Listening to the Collections lecture from Functional Programming Principles in Scala, I saw this example:

scala> val s = "Hello World"

scala> s.flatMap(c => ("." + c)) // prepend each element with a period
res5: String = .H.e.l.l.o. .W.o.r.l.d

Then, I was curious why Mr. Odersky didn't use a map here. But, when I tried map, I got a different result than I expected.

scala> s.map(c => ("." + c))
res8: scala.collection.immutable.IndexedSeq[String] = Vector(.H, .e, .l, .l, .o, 
                                                          ". ", .W, .o, .r, .l, 

I expected that above call to return a String, since I'm map-ing, i.e. applying a function to each item in the "sequence," and then returning a new "sequence."

However, I could perform a map rather than flatmap for a List[String]:

scala> val sList = s.toList
sList: List[Char] = List(H, e, l, l, o,  , W, o, r, l, d)

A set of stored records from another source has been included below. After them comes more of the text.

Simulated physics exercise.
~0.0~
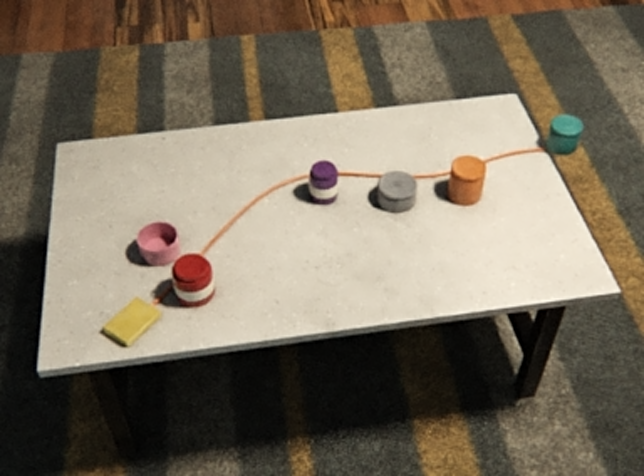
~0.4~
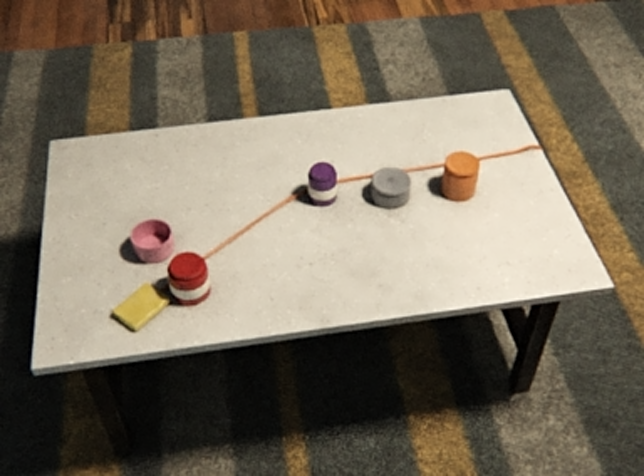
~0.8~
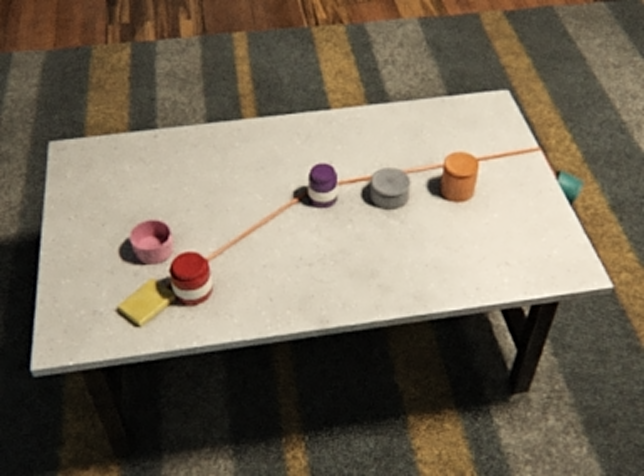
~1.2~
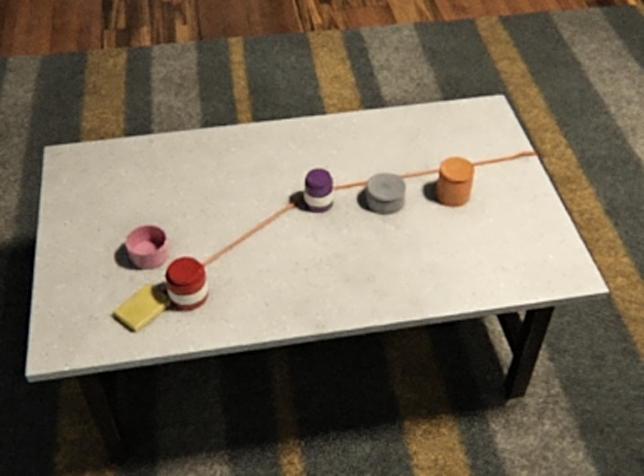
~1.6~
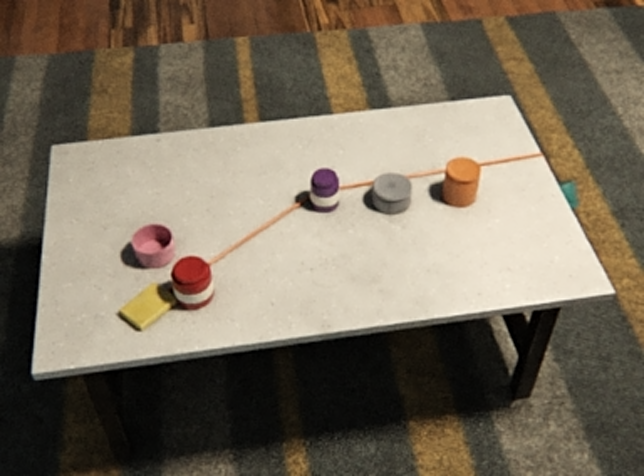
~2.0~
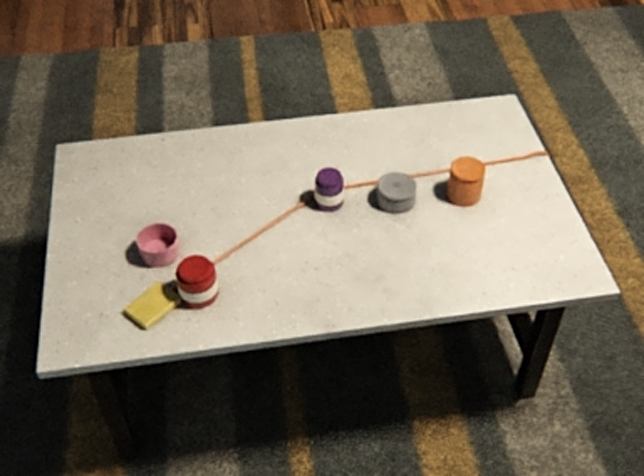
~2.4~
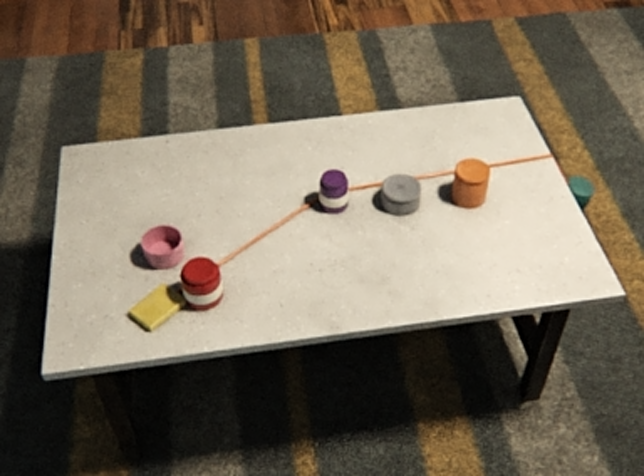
A teal tub tied to an orange cord dropped off the right edge of a white table, pulling the cord straight and tugging the yellow block slightly toward the red jar, then hung swinging and turning beside the table while the other containers barely moved.
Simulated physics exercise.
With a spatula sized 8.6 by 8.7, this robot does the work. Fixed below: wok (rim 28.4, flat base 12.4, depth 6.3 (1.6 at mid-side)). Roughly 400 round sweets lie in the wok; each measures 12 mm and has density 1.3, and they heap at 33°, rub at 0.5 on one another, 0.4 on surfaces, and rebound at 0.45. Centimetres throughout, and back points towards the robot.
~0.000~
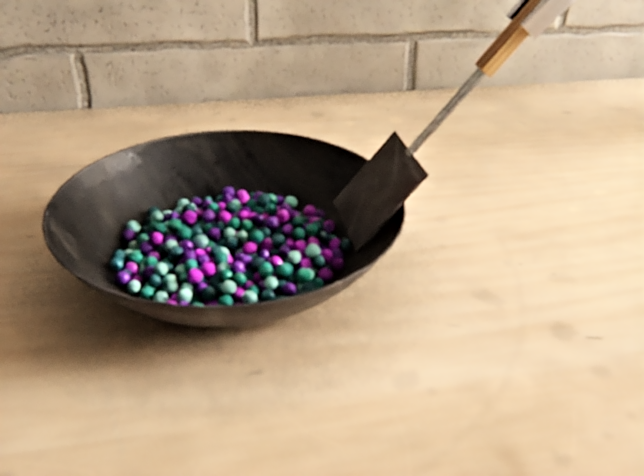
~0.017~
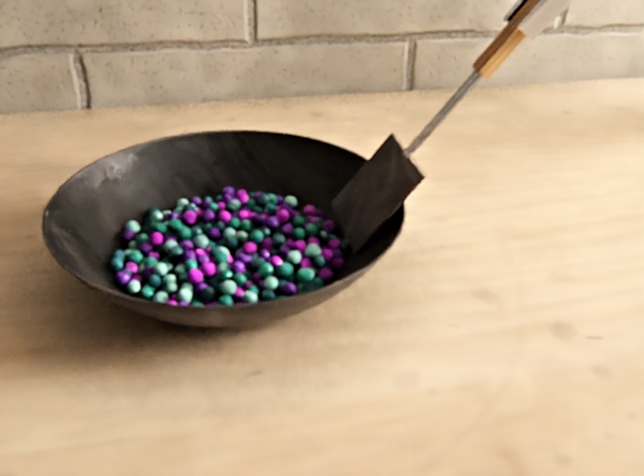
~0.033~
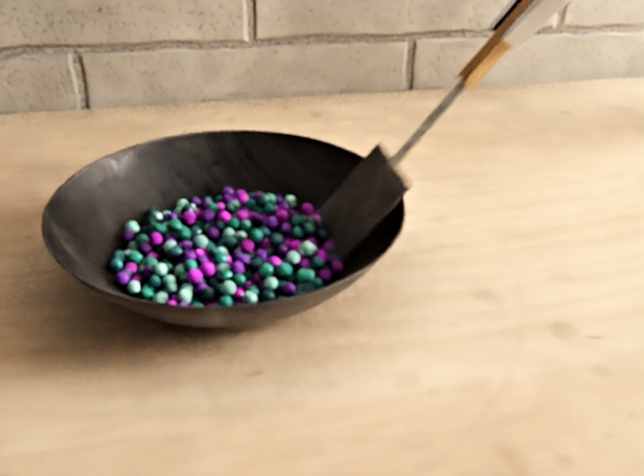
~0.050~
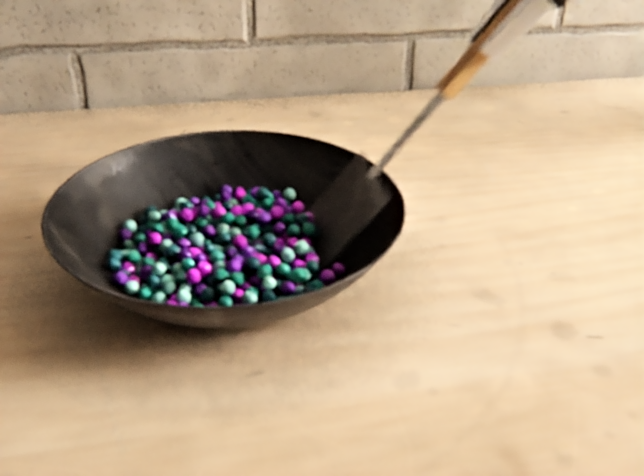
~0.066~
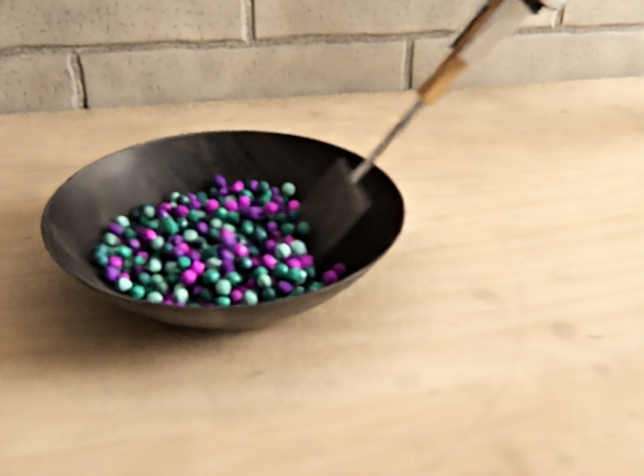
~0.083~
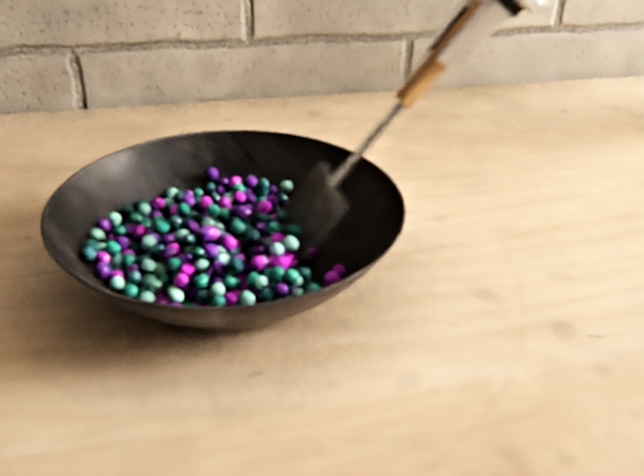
Dark wok of small purple, green and magenta balls on a wooden surface, a spatula sliding down inside and pushing them left.
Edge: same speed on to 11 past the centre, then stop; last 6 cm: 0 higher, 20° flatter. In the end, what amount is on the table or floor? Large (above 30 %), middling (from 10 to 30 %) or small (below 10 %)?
Large; above 30 %.
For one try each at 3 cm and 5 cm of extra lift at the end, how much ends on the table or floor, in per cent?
I'd say close to 35 percent for the first and close to 35 percent for the second.
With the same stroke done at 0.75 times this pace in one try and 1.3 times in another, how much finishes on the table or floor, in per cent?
Estimates in order: 25 per cent, 45 per cent.
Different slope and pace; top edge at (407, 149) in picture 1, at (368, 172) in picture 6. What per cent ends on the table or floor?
Roughly 15 %.
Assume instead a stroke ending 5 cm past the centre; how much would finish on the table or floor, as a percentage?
Then around 0 per cent.
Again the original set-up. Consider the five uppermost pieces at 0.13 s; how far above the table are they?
Somewhere near 6 cm, I'd say.
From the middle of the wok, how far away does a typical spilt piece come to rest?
Some 28 centimetres.
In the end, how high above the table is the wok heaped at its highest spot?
About 6.0 cm.
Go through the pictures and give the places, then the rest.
The first frame shows spatula top edge at (411, 151), sloping 51°; upper third of the load around (234, 241), from x 115 to 345, top at y 195; 397 in the wok.
The second frame shows spatula top edge at (408, 153), sloping 51°; upper third of the load around (234, 242), from x 115 to 345, top at y 195.
The third frame shows spatula top edge at (394, 163), sloping 51°; upper third of the load around (238, 241), from x 115 to 335, top at y 195.
The fourth frame shows spatula top edge at (374, 173), sloping 51°; upper third of the load around (239, 239), from x 115 to 340, top at y 190.
The fifth frame shows spatula top edge at (354, 179), sloping 51°; upper third of the load around (227, 234), from x 100 to 340, top at y 180.
The sixth frame shows spatula top edge at (334, 182), sloping 51°; upper third of the load around (219, 234), from x 90 to 340, top at y 175; 397 in the wok.
After 0.13 s, sloping 51°, highest piece 8 above the table; 397 in the wok.
After 0.18 s, sloping 46°, highest piece 9 above the table; 397 in the wok.
After 0.40 s, sloping 31°, highest piece 13 above the table; 234 in the wok, 56 on the table or floor, 107 on the blade or in flight.
After 1.45 s, sloping 31°, highest piece 6 above the table; 234 in the wok, 163 on the table or floor.
At rest, 234 in the wok, 163 on the table or floor. That is 41 % on the table or floor.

scala> sList.map(c => "." + c)
res9: List[String] = List(.H, .e, .l, .l, .o, ". ", .W, .o, .r, .l, .d)

Why was a IndexedSeq[String] the return type of calling map on the String?

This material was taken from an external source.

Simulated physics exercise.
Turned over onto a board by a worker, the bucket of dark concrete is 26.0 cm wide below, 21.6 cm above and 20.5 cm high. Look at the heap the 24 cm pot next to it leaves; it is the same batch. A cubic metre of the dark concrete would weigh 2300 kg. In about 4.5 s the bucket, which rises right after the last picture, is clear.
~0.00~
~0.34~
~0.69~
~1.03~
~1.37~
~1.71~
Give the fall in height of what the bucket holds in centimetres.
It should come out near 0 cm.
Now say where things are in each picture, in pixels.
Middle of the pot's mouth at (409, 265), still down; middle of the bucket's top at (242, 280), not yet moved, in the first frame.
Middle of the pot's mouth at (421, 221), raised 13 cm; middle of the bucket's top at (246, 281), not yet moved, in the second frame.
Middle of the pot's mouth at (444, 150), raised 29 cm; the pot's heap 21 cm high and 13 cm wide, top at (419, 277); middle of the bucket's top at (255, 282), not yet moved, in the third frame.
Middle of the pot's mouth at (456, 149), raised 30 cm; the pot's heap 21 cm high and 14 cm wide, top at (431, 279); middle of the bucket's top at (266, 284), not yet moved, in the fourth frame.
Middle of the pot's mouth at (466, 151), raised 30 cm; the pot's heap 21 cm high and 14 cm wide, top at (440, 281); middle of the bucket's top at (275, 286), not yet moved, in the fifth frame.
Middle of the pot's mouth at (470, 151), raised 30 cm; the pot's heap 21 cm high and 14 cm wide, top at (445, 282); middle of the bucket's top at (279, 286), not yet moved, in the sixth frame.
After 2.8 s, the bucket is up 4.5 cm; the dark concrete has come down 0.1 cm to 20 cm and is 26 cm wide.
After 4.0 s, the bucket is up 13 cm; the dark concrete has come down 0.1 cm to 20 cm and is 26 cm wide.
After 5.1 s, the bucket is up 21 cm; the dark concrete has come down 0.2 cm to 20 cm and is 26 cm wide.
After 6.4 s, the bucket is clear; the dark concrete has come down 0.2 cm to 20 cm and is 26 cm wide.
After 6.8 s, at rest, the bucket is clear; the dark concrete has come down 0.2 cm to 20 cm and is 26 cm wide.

The reason for this behavior is that, in order to apply "map" to a String, Scala treats the string as a sequence of chars (IndexedSeq[String]). This is what you get as a result of the map invocation, where for each element of said sequence, the operation is applied. Since Scala treated the string as a sequence to apply map, that is what mapreturns.

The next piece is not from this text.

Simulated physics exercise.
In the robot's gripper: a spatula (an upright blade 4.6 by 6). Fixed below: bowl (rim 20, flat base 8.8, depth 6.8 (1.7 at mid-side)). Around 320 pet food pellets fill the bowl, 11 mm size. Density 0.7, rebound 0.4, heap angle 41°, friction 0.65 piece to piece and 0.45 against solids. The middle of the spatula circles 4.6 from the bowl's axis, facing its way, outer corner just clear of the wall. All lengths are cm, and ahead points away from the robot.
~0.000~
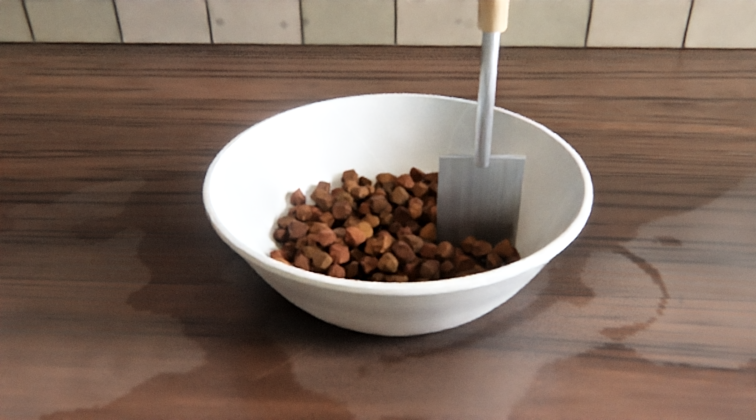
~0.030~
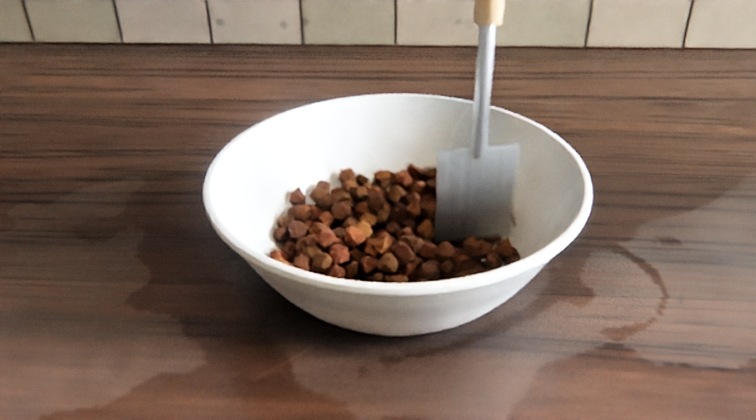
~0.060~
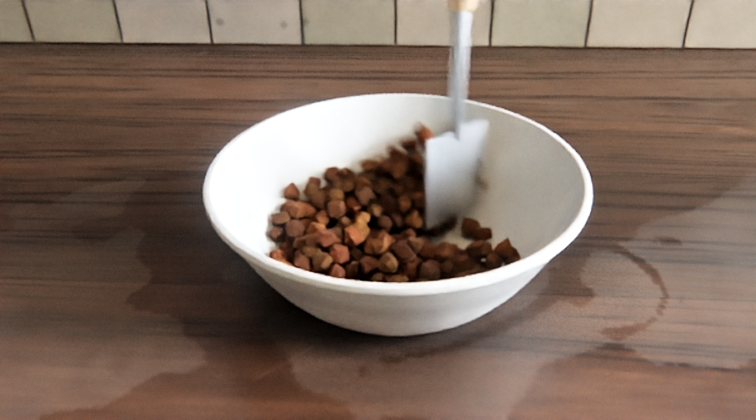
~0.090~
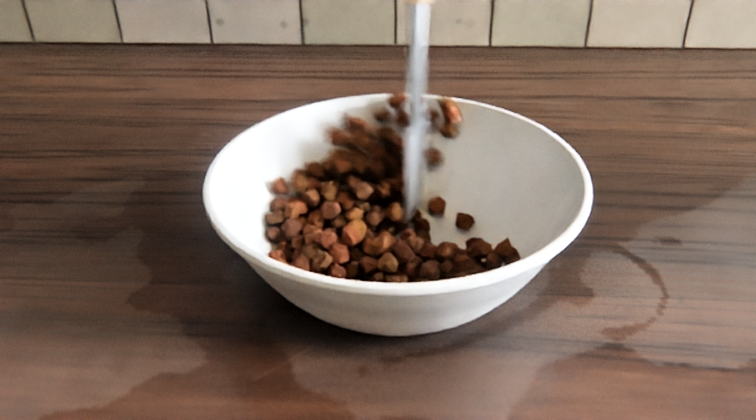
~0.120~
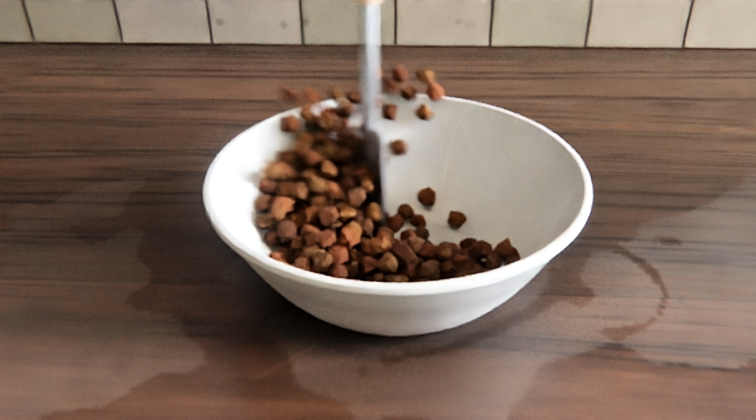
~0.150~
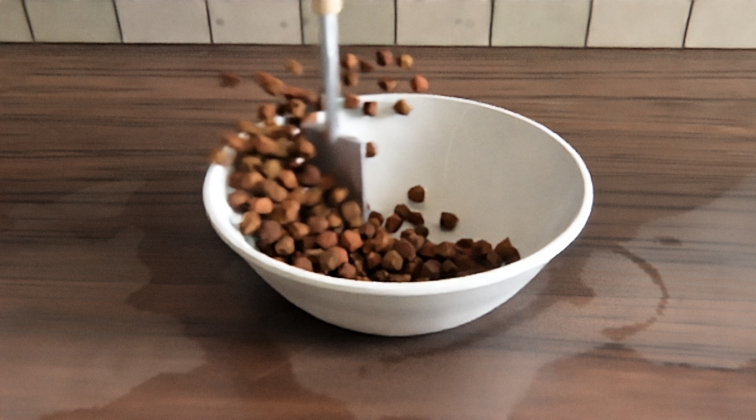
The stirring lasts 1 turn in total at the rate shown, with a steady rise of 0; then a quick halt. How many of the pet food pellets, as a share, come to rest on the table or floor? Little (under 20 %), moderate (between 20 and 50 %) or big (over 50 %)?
Answer: Moderate; between 20 and 50 % of the pet food pellets finish on the table or floor.
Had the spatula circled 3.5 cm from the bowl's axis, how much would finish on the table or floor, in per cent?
In that case some 15 per cent.
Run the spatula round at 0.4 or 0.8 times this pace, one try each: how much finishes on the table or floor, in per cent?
Some 5 and 20 per cent.
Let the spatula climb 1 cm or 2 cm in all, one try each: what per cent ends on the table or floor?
Some 25 and 10 per cent.
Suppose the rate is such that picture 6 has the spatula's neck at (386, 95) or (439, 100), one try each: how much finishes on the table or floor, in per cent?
Some 10 and 0 per cent.
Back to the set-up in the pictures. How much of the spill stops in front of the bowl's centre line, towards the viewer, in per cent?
Some 60 per cent.
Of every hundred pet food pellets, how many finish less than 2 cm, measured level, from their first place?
Roughly 5 per cent.
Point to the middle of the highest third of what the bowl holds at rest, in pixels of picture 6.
Around (443, 176).
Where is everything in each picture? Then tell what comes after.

flatMap then simply invokes flatten on that sequence afterwards, which then "converts" it back to a String

You also have an interesting "collection of Scala flatMap examples", the first of which illustrates that difference between flatMap and map:

scala> val fruits = Seq("apple", "banana", "orange")
fruits: Seq[java.lang.String] = List(apple, banana, orange)

scala> fruits.map(_.toUpperCase)
res0: Seq[java.lang.String] = List(APPLE, BANANA, ORANGE)

scala> fruits.flatMap(_.toUpperCase)
res1: Seq[Char] = List(A, P, P, L, E, B, A, N, A, N, A, O, R, A, N, G, E)

Quite a difference, right?
Because flatMap treats a String as a sequence of Char, it flattens the resulting list of strings into a sequence of characters (Seq[Char]).
flatMap is a combination of map and flatten, so it first runs map on the sequence, then runs flatten, giving the result shown.

You can see this by running map and then flatten yourself:

scala> val mapResult = fruits.map(_.toUpperCase)
mapResult: Seq[String] = List(APPLE, BANANA, ORANGE)

scala> val flattenResult = mapResult.flatten
flattenResult: Seq[Char] = List(A, P, P, L, E, B, A, N, A, N, A, O, R, A, N, G, E)

Your map function c => ("." + c) takes a char and returns a String. It's like taking a List and returning a List of Lists. flatMap flattens that back.

If you would return a char instead of a String you wouldn't need the result flattened, e.g. "abc".map(c => (c + 1).toChar) returns "bcd".

With map you are taking a list of characters and turning it into a list of strings. That's the result you see. A map never changes the length of a list – the list of strings has as many elements as the original string has characters.

With flatMap you are taking a list of characters and turning it into a list of strings and then you mush those strings together into a single string again. flatMap is useful when you want to turn one element in a list into multiple elements, without creating a list of lists. (This of course also means that the resulting list can have any length, including 0 – this is not possible with map unless you start out with the empty list.)

Use flatMap in situations where you run map followed by flattern. The specific situation is this:

• You’re using map (or a for/yield expression) to create a new collection from an existing collection.

• The resulting collection is a List of Lists.

• You call flatten immediately after map (or a for/yield expression).

When you’re in this situation, you can use flatMap instead.

Example: Add all the Integers from the bag

val bag = List("1", "2", "three", "4", "one hundred seventy five")

def toInt(in: String): Option[Int] = {
try {
Some(Integer.parseInt(in.trim))
} catch {
case e: Exception => None
}
}

Using a flatMap method

> bag.flatMap(toInt).sum

Using map method (3 steps needed)

bag.map(toInt) // List[Option[Int]] = List(Some(1), Some(2), None, Some(4), None)

bag.map(toInt).flatten //List[Int] = List(1, 2, 4)

bag.map(toInt).flatten.sum //Int = 7